Pero aquí lo que encontramos es la palabra del yo poético arrollado por el tren. Nos cuenta, a poco de haber acontecido el hecho, sus percepciones. Se centra, en principio, en el maquinista, que le jura su inocencia, que es un padre ejemplar. Y así charlan, hasta que la traición de una linterna los descubre, y el motorman echa a correr, luego de asesinar las arrugas de su traje.


Hay, como vemos, o intuimos, un cierto espíritu narrativo en estos versos. No se quedan en el mero ocultar del sentido, saber que “los procedimientos poéticos consisten en oscurecer la forma, en aumentar la dificultad y la duración de la percepción”, según dijera Shklovski. No, acá se nos cuenta un hecho frecuente, incluso a veces cotidiano.

¿Cuál es, entonces, la sorpresa, y cuál el ocultamiento a que apela “El accidente”? La cuestión es que el hecho, la “colisión con persona”, está contada por la persona, y no por los altavoces de la estación de ferrocarril. Es el propio accidentado que nos cuenta su desgracia, a poco de haber ocurrido: “Acabo de ser arrollado por un tren”, nos dice en el primer verso. Con tranquilidad y exactitud, nos lo dice.
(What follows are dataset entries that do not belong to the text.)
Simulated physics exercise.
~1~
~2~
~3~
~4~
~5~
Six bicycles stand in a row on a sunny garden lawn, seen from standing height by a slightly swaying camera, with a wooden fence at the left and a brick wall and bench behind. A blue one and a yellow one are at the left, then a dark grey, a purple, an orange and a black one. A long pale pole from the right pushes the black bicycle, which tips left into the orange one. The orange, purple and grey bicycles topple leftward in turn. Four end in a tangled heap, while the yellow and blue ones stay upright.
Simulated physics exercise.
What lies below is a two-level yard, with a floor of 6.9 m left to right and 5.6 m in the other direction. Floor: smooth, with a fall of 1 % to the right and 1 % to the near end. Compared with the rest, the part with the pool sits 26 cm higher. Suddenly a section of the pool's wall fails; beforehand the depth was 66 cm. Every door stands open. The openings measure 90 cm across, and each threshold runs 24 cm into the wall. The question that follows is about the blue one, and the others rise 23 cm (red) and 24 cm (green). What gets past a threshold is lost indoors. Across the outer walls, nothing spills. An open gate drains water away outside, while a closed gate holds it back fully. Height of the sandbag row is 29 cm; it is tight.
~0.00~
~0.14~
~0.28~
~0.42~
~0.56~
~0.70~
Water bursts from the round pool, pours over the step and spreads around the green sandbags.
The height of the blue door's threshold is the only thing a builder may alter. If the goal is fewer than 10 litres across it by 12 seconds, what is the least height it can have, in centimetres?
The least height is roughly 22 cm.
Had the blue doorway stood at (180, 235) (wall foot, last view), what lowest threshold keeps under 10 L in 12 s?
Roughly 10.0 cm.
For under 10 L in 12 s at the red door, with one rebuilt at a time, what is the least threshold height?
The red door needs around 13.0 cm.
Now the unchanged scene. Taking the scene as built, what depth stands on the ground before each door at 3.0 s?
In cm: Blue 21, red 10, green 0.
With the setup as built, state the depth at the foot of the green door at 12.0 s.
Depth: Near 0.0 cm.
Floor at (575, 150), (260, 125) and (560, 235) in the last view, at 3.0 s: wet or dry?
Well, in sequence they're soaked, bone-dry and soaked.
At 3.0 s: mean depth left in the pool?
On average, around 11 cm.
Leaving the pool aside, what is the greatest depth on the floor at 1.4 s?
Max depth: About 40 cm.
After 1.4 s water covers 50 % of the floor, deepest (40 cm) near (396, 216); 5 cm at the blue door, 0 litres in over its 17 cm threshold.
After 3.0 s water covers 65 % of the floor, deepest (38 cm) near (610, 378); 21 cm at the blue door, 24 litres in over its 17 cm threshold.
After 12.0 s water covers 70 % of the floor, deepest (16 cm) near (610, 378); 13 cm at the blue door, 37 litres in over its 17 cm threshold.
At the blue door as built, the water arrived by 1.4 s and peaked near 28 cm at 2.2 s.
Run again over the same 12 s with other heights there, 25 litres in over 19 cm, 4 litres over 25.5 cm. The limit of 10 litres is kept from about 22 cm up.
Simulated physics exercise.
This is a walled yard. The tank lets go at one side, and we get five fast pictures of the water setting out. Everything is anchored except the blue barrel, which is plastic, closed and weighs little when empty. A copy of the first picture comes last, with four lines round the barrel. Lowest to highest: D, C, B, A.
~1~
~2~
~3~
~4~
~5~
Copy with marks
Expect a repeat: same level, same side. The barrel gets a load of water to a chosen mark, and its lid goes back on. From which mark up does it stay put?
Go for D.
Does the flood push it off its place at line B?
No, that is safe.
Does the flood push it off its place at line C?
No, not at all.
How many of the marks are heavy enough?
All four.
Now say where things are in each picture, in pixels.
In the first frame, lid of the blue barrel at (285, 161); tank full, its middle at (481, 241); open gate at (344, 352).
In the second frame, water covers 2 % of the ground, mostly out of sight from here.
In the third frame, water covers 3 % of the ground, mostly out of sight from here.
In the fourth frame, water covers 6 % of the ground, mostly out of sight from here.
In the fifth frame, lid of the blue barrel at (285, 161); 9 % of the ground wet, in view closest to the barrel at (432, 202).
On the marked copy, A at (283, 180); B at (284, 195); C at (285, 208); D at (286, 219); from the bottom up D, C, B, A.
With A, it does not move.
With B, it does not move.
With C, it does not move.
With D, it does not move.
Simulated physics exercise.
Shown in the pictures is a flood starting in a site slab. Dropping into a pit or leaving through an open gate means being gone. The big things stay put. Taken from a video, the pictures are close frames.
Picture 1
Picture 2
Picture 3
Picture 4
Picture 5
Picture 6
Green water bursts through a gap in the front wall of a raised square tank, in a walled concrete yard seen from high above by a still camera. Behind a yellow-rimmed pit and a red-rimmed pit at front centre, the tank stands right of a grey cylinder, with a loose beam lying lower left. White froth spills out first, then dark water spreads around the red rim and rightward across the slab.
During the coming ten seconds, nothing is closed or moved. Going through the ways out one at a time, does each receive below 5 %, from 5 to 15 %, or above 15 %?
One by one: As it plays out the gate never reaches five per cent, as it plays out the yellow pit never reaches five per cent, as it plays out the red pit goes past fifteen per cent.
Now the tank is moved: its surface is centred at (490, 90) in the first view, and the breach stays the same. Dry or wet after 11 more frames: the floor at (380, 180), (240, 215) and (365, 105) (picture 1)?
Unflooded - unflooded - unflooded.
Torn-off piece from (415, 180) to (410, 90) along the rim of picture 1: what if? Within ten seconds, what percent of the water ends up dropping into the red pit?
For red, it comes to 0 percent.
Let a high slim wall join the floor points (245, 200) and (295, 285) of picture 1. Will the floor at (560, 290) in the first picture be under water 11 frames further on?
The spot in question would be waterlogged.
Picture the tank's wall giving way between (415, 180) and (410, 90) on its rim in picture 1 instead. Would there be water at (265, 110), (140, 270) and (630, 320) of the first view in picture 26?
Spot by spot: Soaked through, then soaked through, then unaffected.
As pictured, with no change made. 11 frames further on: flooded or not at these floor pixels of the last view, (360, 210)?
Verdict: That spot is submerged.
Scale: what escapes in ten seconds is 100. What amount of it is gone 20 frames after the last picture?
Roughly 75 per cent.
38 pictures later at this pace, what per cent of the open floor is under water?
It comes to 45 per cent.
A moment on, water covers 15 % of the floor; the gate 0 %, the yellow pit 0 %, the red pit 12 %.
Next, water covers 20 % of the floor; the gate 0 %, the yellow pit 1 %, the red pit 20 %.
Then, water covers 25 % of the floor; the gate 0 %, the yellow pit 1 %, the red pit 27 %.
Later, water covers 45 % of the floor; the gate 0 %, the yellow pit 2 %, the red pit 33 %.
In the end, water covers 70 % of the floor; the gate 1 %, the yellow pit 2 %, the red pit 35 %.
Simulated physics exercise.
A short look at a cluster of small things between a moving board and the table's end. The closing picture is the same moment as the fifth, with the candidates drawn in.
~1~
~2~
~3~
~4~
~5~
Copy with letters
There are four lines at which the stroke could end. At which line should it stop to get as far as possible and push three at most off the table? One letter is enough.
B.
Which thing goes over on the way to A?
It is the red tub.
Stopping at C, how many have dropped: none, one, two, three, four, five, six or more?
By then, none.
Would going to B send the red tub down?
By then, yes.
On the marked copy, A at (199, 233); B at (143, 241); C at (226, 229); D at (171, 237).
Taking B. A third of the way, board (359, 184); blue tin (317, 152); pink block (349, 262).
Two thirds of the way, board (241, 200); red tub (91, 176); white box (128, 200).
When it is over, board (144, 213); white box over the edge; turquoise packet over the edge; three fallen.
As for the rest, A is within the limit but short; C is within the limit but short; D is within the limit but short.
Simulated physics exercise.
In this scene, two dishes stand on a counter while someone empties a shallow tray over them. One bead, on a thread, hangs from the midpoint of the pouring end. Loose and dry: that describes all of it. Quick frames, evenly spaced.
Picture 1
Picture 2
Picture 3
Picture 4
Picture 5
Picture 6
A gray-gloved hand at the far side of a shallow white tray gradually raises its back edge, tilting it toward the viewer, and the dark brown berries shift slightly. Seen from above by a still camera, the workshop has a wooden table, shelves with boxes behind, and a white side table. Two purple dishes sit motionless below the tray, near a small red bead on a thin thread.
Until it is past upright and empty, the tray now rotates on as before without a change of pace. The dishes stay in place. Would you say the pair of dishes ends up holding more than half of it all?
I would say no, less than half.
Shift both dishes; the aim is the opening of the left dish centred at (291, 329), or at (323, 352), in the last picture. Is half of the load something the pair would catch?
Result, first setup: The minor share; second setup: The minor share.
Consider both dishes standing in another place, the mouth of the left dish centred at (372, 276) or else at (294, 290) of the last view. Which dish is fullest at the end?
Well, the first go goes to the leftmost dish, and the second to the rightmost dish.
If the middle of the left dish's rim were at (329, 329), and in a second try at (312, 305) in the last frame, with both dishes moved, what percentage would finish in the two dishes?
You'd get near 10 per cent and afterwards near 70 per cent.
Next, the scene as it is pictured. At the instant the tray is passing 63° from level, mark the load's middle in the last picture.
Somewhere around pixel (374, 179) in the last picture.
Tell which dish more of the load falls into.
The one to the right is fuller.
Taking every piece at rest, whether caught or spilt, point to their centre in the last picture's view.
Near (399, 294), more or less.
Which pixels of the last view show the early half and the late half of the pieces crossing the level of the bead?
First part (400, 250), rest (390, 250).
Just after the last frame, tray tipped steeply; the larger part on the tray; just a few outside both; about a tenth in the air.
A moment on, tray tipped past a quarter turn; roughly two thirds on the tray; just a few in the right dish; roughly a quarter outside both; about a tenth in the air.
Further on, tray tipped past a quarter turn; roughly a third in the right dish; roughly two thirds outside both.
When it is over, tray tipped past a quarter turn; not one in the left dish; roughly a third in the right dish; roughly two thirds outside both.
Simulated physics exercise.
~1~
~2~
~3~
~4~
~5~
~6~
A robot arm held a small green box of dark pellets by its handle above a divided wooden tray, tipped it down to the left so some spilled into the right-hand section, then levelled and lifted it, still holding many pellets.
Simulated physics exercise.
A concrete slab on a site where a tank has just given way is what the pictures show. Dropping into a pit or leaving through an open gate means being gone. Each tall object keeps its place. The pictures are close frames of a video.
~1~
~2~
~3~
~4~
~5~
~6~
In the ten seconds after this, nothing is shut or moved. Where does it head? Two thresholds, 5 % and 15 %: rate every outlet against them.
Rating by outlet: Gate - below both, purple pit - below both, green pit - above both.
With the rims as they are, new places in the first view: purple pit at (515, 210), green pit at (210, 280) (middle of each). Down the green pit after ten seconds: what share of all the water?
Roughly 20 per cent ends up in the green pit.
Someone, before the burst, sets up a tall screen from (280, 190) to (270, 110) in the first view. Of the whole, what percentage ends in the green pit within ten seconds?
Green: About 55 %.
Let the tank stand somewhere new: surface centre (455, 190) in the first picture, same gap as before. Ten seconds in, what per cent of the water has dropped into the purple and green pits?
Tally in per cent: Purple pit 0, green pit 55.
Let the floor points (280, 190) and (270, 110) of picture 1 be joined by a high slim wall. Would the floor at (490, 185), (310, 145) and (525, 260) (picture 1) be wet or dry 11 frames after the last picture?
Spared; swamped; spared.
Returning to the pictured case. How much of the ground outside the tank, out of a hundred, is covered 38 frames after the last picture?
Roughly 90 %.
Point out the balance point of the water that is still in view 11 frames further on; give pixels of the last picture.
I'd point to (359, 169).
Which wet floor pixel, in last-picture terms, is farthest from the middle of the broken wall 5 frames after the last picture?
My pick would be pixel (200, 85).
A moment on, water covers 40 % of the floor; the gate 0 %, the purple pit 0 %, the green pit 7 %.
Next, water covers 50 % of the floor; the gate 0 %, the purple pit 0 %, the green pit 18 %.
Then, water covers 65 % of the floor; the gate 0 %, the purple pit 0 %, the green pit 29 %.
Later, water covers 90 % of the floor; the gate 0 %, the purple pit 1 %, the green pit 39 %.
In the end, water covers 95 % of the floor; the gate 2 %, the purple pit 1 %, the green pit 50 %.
No apela al golpe bajo de decir cosas como “oh, qué horror, me atropelló un tren”. No, simplemente, con frialdad policial, nos dice que fue arrollado por un tren. Y luego se despacha con las emociones del maquinista. 

Hasta aquí, todo está a la vista: el arrollado, el maquinista, alguien que toma su cuerpo destrozado y lo deposita en un catre. No hay ocultamiento. Sabemos todo lo que pasa. Hasta que nos encontramos con estos versos:

El carbón cruje bajo sus botas holgadas.
Una humedad en el bigote lo delata.
Sus lentes sueñan en los durmientes.

Es aquí, nos parece, donde se debate el poema: ¿qué delata la humedad del bigote? ¿Por qué echó a correr cuando la linterna “los hizo evidentes”? ciertamente que atropellador y atropellado estaban protegidos por la noche. Presumiblemente el maquinista apagó el reflector de la locomotora luego del atropellamiento. Y es así que se pone en duda su murmurada inocencia: echa a correr, tropieza y sus lentes caen entre las vías.

Pero claro, la agonía se hace irremediable, y no queda tiempo para saber más. Es este hecho luctuoso lo que está puesto ante nuestros ojos, y lo que se oculta es la tragedia cotidiana del viaje inconcluso, brutalmente interrumpido por la furia del convoy. 



Y nos queda flotando, también, una pregunta que en general no hacemos: qué es más cruel, ¿la realidad o la literatura? Cuando pensamos en determinadas tragedias cotidianas, nos damos cuenta de que muchas cosas no tienen explicación. Que hacer literatura con ellas es nada más que una forma de escaparle por un momento a la desgracia de no tener respuesta para las cosas que nos pasan.